Building largest direct air capture and storage plant starts in Iceland


Iceland – Mammoth, Climeworks’ newest and largest direct air capture and storage plant, has officially broken ground in Iceland.

Climeworks’ ground-breaking Orca plant went into operation in September 2021, launching the supply of high-quality carbon removal. Mammoth is the second commercial direct air capture and storage facility built by Climeworks and its 18th project overall. When fully operational, it is expected to have a nominal CO2 capture capacity of 36,000 tons per year, which is significantly more than its Orca. Construction is anticipated to last 18 to 24 months before operations begin at the Icelandic facility.
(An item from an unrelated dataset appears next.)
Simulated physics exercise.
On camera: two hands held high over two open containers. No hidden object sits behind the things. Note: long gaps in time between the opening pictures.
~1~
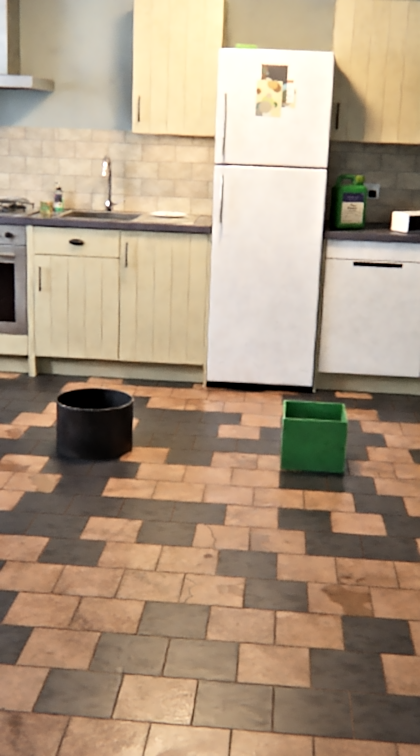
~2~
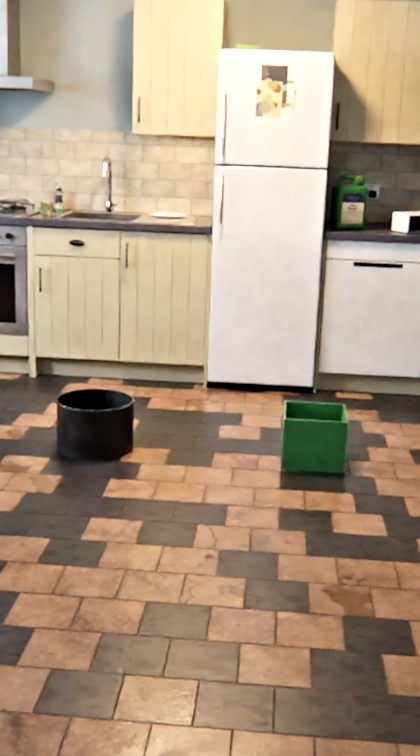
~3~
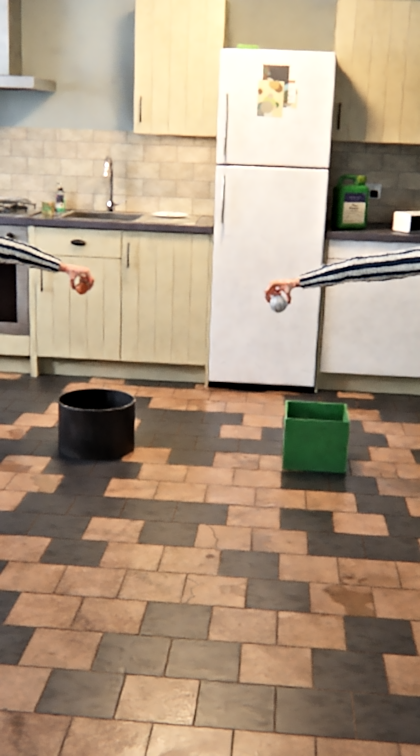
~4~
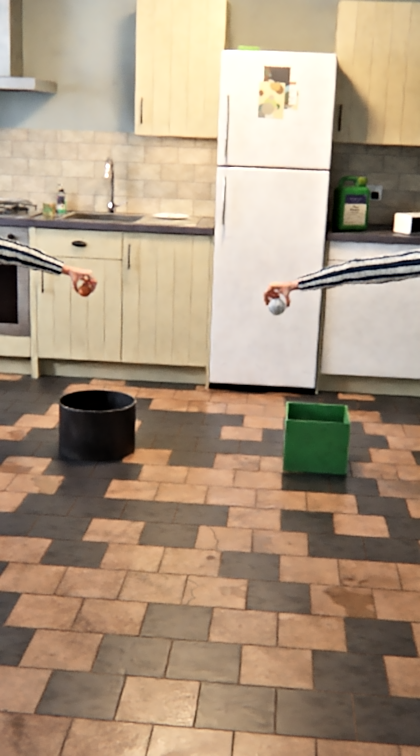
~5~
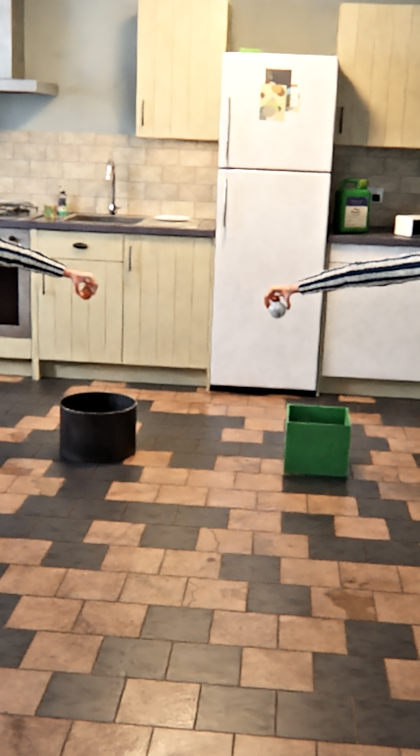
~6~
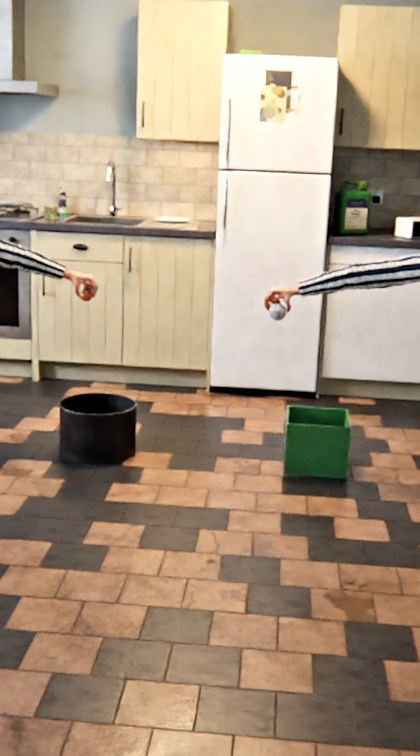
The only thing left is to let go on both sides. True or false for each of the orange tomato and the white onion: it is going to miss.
Answers: Orange tomato, false; white onion, true.
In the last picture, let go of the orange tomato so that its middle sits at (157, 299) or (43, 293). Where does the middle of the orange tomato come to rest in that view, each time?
Resting pixels, in order: About (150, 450), about (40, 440).
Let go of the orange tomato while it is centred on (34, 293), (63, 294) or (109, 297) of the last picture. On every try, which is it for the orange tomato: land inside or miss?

The long-term underground storage of carbon dioxide will be provided by Climeworks’ CO2 storage partner, Carbfix. The entire direct air capture and storage procedure will be powered by renewable energy from the ON Power-operated Hellisheii electricity power plant, which will also supply the Carbfix CO2 injection sites and Climeworks’ Mammoth plant.

Scale up

Mammoth is made to increase supply even more and give engineers experience in preparation for Climeworks’ 10x scale-up steps. With several 10-year offtake agreements signed in recent months, the market demand is very dynamic, and it takes advantage of technological advancements from running Orca.